Thursday, November 15, 2018

"Flight Behavior" reviews

Following up on Teya's Flight Behavior report:

I was curious about the reviews it had received. Mostly strong reviews from Goodreads readers-
Flight Behavior takes on one of the most contentious subjects of our time: climate change. With a deft and versatile empathy Kingsolver dissects the motives that drive denial and belief in a precarious world.
Flight Behavior transfixes from its opening scene, when a young woman's narrow experience of life is thrown wide with the force of a raging fire...
and The New Yorker-
“Flight Behavior” ends dramatically, with the monarchs miraculously surviving the harsh snowstorms and leaving Tennessee like “an airborne zootic force flying out in formation, as if to war.” But, even as the butterflies fly out, Dellarobia’s house is washed away in a giant flood. The conclusion reflects Kingsolver’s own reservations about the possibility of Washington seriously tackling climate change.
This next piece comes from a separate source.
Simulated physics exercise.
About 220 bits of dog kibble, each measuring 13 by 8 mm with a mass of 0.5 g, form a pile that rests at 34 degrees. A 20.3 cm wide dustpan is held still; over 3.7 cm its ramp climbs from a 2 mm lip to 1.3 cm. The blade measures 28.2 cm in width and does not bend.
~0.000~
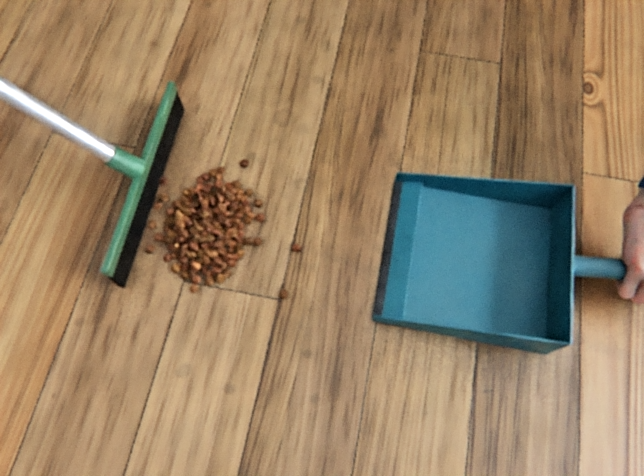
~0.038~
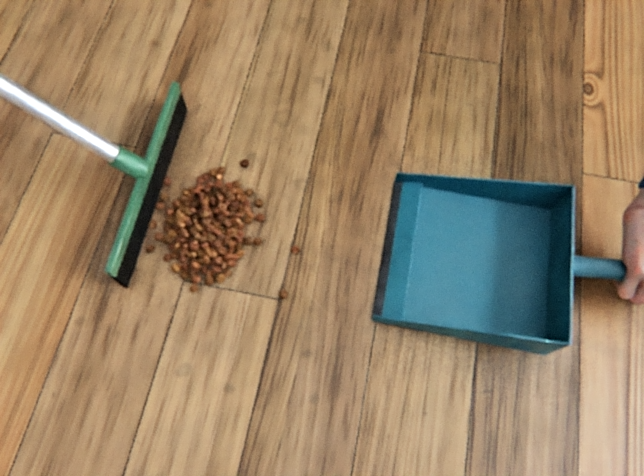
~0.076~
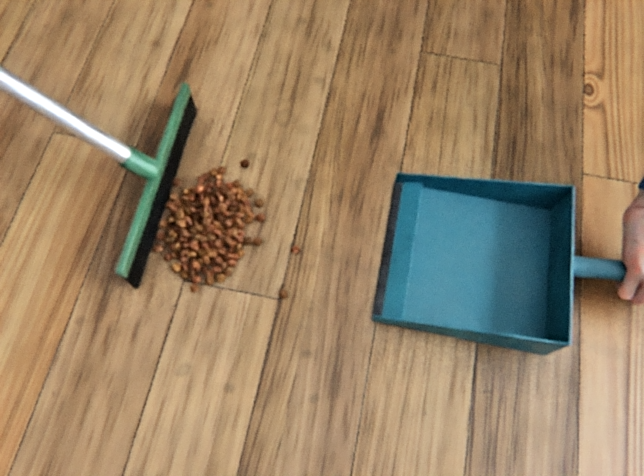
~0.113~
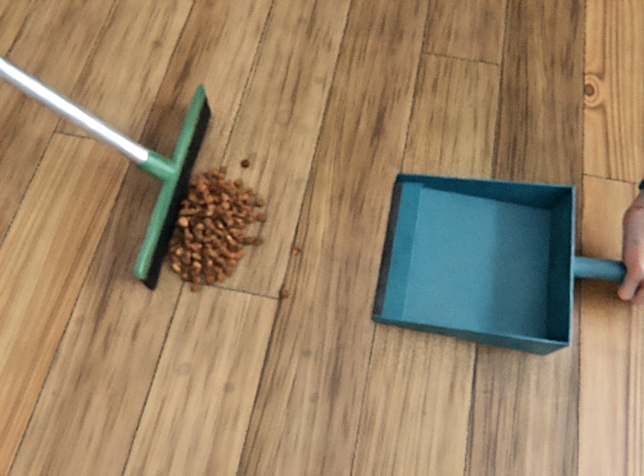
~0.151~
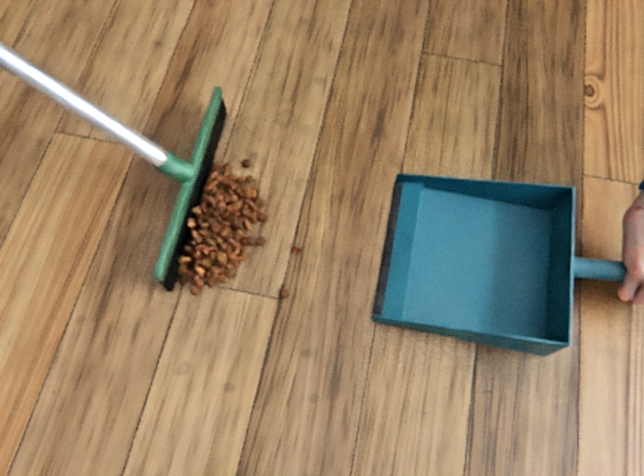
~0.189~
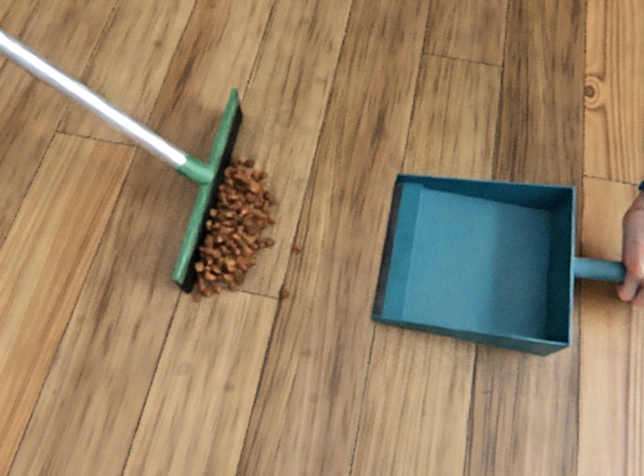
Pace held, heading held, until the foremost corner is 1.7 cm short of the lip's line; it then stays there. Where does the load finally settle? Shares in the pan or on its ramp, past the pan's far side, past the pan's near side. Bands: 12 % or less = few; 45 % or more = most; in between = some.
Shares - pan: Most; far side: Few; near side: Few.
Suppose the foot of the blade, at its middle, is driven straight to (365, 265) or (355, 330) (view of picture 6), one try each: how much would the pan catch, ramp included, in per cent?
First try around 55 %, second try around 25 %.
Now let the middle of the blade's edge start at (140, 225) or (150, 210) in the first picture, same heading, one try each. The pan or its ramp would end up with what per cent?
Estimates: 55 percent and 55 percent.
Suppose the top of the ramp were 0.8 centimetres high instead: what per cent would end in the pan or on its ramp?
That change would give about 65 per cent.
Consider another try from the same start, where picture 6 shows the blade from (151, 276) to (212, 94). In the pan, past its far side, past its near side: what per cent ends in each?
You'd see pan at 55, far at 0 and near at 5.
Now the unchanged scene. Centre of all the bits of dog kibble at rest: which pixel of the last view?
Approximately (391, 247) in the last view.
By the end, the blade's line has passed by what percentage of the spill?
About 5 percent.
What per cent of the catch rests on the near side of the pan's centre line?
I'd say near 50 per cent.
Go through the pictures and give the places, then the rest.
The first picture shows blade from (108, 272) to (173, 89), moved 0.0 cm, 0 of the pieces shifted so far; middle of the pieces at (212, 226); pan at (480, 265).
The second picture shows blade from (112, 272) to (176, 89), moved 0.4 cm, 1 of the pieces shifted so far; middle of the pieces at (212, 226).
The third picture shows blade from (123, 273) to (186, 90), moved 1.8 cm, 6 of the pieces shifted so far; middle of the pieces at (212, 226).
The fourth picture shows blade from (140, 275) to (202, 92), moved 3.9 cm, 103 of the pieces shifted so far; middle of the pieces at (209, 222).
The fifth picture shows blade from (160, 277) to (219, 94), moved 6.2 cm, 209 of the pieces shifted so far; middle of the pieces at (221, 224).
The sixth picture shows blade from (179, 279) to (236, 96), moved 8.5 cm, 216 of the pieces shifted so far; middle of the pieces at (234, 226); pan at (480, 266). The blade's pace is about 0.61 m/s, heading 4 degrees away from the viewer's side.
After 0.37 s, middle of the blade 13 cm from the lip; 0 % over the lip, far side 5 %, near side 5 %.
After 0.50 s, middle of the blade 5 cm from the lip; 5 % over the lip, far side 5 %, near side 5 %.
Then, at 0.75 s, middle of the blade 2 cm from the lip; 55 % over the lip, far side 5 %, near side 10 %.
In the end, at 1.3 s, pan 55 %, far side 5 %, near side 10 %, in front of the lip or behind the blade 30 %.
She has been happier with the steps that the President has taken in his second term, though, after what she regarded as a disappointing first. “Would that we could always be served by politicians who don’t plan to be reëlected,” she said.
and The Guardian-
Kingsolver's masterly evocation of an age – ours, here, now – stumbling wilfully blind towards the abyss is an elegy not just for the endangered monarch butterfly, but for the ambitious, flawed species that conjured the mass extinction of which its loss is a part. Urgent issues demand important art. Flight Behaviour rises – with conscience and majesty – to the occasion of its time.
Among others.

Maybe y'all would like to take a look at the reviews of your books, too, and pass along some of the critical community's judgments along with your own.